The other side of that Catholic and Irish-American experience, however, was the desperate need for assimilation. The Irish wanted above all to be part of the mainstream of American life and to enjoy its most dazzling promise, that of personal success. Success was the best revenge on one's supposed social betters. That too was part of the McCarthy reality.

http://www.nytimes.com/books/first/h/herma...gin&oref=slogin

Quoted in my Jesuit-trained Movers and Shakers thread here:

<See Right above>

Passages like this one, seem to stress the notion that a Jesuit education does not quite stop during graduation time but indeed that the Jesuit master-and-pupil relationship carries on beyond graduation in a quid pro quo fashion.

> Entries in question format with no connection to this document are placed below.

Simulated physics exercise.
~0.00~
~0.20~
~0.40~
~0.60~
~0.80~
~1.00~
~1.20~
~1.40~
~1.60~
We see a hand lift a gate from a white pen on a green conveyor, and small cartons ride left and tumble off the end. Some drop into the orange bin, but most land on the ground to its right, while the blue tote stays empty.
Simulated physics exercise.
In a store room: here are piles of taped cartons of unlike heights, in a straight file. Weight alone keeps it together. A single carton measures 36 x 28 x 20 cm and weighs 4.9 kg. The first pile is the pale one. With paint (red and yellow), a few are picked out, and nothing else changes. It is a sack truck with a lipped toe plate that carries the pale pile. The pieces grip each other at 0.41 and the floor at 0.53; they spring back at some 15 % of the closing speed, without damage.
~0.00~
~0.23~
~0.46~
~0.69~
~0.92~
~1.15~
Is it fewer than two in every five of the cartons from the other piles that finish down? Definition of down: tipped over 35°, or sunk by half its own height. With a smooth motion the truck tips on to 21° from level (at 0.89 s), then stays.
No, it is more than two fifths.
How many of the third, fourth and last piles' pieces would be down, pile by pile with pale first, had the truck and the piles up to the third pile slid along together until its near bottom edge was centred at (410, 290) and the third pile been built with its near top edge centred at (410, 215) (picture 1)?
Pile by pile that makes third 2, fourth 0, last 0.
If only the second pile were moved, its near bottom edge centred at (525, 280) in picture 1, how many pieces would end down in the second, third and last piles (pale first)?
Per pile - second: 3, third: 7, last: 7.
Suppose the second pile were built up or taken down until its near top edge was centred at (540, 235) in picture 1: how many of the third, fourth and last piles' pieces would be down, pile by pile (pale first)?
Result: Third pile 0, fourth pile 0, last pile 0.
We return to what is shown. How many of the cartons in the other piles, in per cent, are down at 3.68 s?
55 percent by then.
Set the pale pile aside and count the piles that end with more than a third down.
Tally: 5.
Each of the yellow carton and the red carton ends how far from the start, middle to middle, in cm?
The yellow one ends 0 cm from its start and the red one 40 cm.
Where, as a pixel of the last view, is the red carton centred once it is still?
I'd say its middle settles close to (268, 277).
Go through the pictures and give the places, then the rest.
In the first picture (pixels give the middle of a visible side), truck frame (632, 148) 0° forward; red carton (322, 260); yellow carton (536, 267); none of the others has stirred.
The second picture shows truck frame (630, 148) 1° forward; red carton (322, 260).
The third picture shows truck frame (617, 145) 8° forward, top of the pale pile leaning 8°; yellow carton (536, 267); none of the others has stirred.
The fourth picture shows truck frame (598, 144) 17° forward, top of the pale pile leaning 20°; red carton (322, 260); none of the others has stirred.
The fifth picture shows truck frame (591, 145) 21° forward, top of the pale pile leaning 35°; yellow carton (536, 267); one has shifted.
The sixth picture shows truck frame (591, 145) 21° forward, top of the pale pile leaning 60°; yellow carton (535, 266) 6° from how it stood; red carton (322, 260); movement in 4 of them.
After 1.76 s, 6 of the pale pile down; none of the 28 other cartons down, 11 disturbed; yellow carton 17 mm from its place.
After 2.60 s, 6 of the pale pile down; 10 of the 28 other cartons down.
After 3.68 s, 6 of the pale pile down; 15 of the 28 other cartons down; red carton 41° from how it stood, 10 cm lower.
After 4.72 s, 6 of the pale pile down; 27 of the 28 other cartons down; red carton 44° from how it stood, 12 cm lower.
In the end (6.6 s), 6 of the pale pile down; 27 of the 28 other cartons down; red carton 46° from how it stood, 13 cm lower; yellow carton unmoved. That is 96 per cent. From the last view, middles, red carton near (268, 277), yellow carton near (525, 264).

Although admittedly I do not know much about McCarthy and McCarthyism I cannot help but speculate the role McCarthy fulfilled in the Fascist-Communist phony or Hegelian dialectic. McCarthy was a communist witch-hunter, but he was irrational, paranoid and the basis for his suspicions were ill-founded, to say the least. Therefore McCarthy didn’t last very long and this is where the function of McCarthy lies, I think. After McCarthy the mere mention of suspicions of communist influence in the US could simply be brushed off as ridiculous McCarthyism and therefore ought not be taken seriously. If there is a communist influence in the US, this would be a perfect cover to hide behind. Post-McCarthy era US communists simply could always refer to the irrationality, if not idiocy, of McCarthy to stave off any negative attention brought onto them by any political adversaries or curious parties. Does this sound like a plausible train of thought to you Eric? If so, do you think the Jesuits groomed McCarthy for this purpose? That is, to be able to deflect any negative future attention on the build-up of communist influence over the US?

Phil

2 comments:

Unknown said...

Seriously? No one hates Communism more than the Catholic Church, they were the original anti-communists... Communism came about as a solution to the problems of the religious political structure, and our nation spent a good chunk ot the last century fighting the Vatican's battles for them... and we're still doing it in the way of religious crusades against Islam.

Timothy said...

Thomas More was a Catholic and he support Communinist ideology. The Jesuit Catholics promoted Communism in the 1600's. So, the Catholics were not uniformly anti-Communist. The deal is that the elite used an Hegelian Dialetic in funding both sides in getting a desired result. So, they funded and influenced cartel-capitalism and Communism (via big banks as documented by Anthony Sutton and other authors) in order to promote a more feudal, globalist society. This is explained by Dr. Quigley's literature as one goal of the international bankers. Communism is never a real solution to the common man. It's the same old Utopian vision that ultimately violates individual liberties, religious freedoms, and basic initatives to promote a real society. A real society uses both public and private services to help human beings (without banning either public or private efforts to solve our problems). I don't agree with the Vatican, but we should use real context in history. This source is accurate.